In proposito, sia la Dottrina che la Giurisprudenza, sembrano ritenere che ai fini della corretta configurabilità di tale delitto, sia sufficiente soltanto il dolo generico, che per l’appunto consiste nella consapevolezza e volontà dell’agente di introdursi o mantenersi all’interno del sistema informatico pur cosciente della determinazione contraria, seppur tacita, del “titolare” del sistema.
In realtà, lo scopo dell’accesso e degli altri elementi posti a corollario, sarebbero da ritenere un punto fermo per poter qualificare l’effettiva natura abusiva dell’accesso nel sistema e, quindi, della reale consapevolezza del dissenso del titolare del sistema.
Nell’ipotesi del mantenimento nel sistema informatico, infatti, è necessario innanzitutto accertare l’esistenza della contraria volontà del titolare, il quale, per espressa previsione dell’Art.615 ter, comma 1 del C.P. può essere anche tacita. Occorre anche che vi sia l’effettiva conoscenza di tale dissenso e dunque la concreta volontà di voler permanere nel sistema con il proprio dominio. Sul punto, appare quindi necessario sottolineare, come il titolare del cd. “potere di dissenso” non si identifica in chi è preposto al controllo (come ad es. un Ufficiale dei Carabinieri), bensì nel Ministero degli Interni a cui dovrebbe essere sottoposto ogni singolo caso, per ottenere una valutazione dei fatti e quindi un “NULLA OSTA” necessario per la formalizzazione della denuncia.

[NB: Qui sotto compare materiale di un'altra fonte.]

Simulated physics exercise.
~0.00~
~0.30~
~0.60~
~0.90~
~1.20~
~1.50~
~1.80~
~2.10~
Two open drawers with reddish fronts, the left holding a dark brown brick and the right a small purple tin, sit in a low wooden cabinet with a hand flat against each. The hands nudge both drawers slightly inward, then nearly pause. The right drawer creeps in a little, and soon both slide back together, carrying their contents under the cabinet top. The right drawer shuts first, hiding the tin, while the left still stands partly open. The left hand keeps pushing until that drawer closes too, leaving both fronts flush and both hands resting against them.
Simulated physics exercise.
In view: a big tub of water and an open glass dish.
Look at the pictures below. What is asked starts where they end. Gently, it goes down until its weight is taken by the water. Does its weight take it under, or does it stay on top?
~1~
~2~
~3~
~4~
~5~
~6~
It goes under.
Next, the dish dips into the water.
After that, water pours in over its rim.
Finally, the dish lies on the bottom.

Al fine di evitare “incresciosi” equivoci, sarebbe opportuno (o meglio, necessario) che proprio il Ministero degli Interni indicasse con chiarezza, quale sia l’area delle informazioni o delle attività precluse ai dipendenti, tenendo presente che per i dati sensibili dovrebbero essere specificate anche le condizioni a cui dovrebbero attenersi i dipendenti per accedervi. Tutto ciò per evitare, che anche di fronte a prassi amministrative, come sembra portare avanti l’Arma, siano sottoposte ai rigori della Legge 121/81, cioè senza una corretta valutazione dell’ex art. 43 del Codice Penale, al riguardo della “colpa” nel violare la norma.

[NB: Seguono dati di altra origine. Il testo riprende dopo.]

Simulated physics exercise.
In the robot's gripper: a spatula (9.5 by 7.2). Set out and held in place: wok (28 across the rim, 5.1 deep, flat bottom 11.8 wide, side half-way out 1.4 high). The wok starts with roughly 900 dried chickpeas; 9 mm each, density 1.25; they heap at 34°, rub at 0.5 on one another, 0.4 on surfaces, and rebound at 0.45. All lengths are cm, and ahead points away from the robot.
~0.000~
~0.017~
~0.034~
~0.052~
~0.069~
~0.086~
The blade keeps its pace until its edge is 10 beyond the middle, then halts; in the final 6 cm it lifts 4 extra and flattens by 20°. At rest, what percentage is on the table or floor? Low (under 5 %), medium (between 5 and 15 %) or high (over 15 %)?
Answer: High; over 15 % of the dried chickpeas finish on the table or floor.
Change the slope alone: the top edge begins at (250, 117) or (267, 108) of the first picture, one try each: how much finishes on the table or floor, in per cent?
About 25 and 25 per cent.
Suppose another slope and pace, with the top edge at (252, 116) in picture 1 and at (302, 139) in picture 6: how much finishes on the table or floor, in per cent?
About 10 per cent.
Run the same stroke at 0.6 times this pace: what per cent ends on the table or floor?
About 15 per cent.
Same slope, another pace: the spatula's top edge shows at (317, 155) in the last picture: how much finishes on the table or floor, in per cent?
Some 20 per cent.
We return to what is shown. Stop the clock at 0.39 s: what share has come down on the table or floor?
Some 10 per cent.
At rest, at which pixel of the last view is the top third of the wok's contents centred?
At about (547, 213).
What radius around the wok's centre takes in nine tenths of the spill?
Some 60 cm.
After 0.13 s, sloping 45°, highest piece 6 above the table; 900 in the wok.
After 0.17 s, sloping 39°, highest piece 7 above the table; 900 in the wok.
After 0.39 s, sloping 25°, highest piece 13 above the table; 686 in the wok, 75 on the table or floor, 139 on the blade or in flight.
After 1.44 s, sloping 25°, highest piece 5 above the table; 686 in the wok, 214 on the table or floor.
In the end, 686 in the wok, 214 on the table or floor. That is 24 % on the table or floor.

Stante ciò, si chiede a codesto Comando Generale, ché vengano svolti i dovuti accertamenti/verifiche specifiche sugli accessi SDI, comprendendo anche il personale preposto ai controlli (comandanti verificatori), affinché si possa prendere cognizione che non siano in atto illecite iniziative a carico del personale dipendente, magari intraprese per fini diversi da quanto consentito dalla Legge 121/81.
Si chiede altresì che venga interessato anche il Ministero degli Interni, titolare e detentore della Banca sati FF.PP., affinché possa valutare ed emanare un’appropriata circolare che possa prevedere il rilascio del citato “NULLA OSTA” ministeriale, affinché si possa procedere giudizialmente nei confronti di chi si renda colpevole di aver assunto una condotta contraria ai doveri di accesso e al mantenimento nel sistema SDI ovvero, in violazione delle condizioni ed i limiti prescritti dalla Legge, che si ricorda, dovrà essere in via esclusiva per ragioni di “tutela dell’Ordine e della Sicurezza Pubblica, ma anche di prevenzione e repressione di reati”.

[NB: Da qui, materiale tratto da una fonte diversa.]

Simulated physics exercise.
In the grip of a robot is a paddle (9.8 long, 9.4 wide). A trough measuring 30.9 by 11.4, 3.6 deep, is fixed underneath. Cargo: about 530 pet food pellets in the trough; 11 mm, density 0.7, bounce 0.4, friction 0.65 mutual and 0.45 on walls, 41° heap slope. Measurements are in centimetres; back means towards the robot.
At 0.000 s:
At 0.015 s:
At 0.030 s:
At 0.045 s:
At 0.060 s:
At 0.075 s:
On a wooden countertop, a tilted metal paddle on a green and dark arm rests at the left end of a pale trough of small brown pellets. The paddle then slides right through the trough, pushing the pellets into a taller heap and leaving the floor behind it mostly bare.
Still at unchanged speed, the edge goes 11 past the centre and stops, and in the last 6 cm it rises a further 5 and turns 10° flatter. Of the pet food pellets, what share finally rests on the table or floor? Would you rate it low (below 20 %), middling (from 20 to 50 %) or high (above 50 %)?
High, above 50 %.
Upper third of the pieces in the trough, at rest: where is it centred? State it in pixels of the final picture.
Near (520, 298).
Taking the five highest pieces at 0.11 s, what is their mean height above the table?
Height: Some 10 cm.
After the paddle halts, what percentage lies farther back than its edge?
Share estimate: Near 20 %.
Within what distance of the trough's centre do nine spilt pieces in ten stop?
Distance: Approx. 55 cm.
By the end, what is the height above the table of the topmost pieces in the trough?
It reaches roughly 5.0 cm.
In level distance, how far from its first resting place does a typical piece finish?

Proporre ove necessario, allo sbarramento automatico per Codice (C.I.P.) d’Identificazione Personale individuale/Codice Fiscale, qualora l’Operatore di polizia esegua l’accesso alla Banca dati con la volontà di attingere informazioni riguardanti la propria persona o dei familiari conviventi. Si partecipa inoltre che questa UNARMA eseguirà accertamenti sugli esiti processuali dei procedimenti avviati dall’Arma dei Carabinieri nei confronti dei colleghi rei di accessi illegittimi, al fine di verificare le statistiche di raffronto con gli altri Organi di polizia, così da avviare un’analisi di studio – su dati certi – e proporre soluzioni e alternative concrete.